Windows and Visual Basic happened for me at the same time. My parents got a new computer with this Windows operating system on it. I’d never seen a graphical user interface before, so it blew my mind, but I couldn’t figure out how to make it do anything, so a week later I bought Visual Basic 1.0 at Babbage’s in the Columbus mall with my money I earned picking up turf scraps.
Hello World in Visual Basic 1.0 in German
The language was kind of like the BASIC I knew and loved, but I could draw forms and add buttons and attach behavior to them! The idea of a programming language having a visual component was beyond amazing to my young mind. I don’t remember if Visual Basic 1.0 had a database or not, but I know it either did or they later added the ability to open Microsoft Access databases inside VB.
With graphical forms, behavior on interaction, and databases, this programming was very much like what I do with JavaScript and Ruby or Python today.

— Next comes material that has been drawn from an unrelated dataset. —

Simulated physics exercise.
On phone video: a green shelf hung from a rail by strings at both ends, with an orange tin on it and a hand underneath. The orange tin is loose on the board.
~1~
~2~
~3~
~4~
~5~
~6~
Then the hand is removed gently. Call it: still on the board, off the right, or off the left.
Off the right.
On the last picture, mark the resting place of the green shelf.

I still remember my first project I wrote. It was an alarm clock. You could enter a time and when that time came – if the program was running and in the foreground – it would play a WAV file of your choosing on a loop. A couple of years later, I wanted to learn to play the guitar around this time and managed to get my hands on an electric guitar plus an amp. I hooked the amp up to my sound card and used it to wake everyone up with booming cow noises.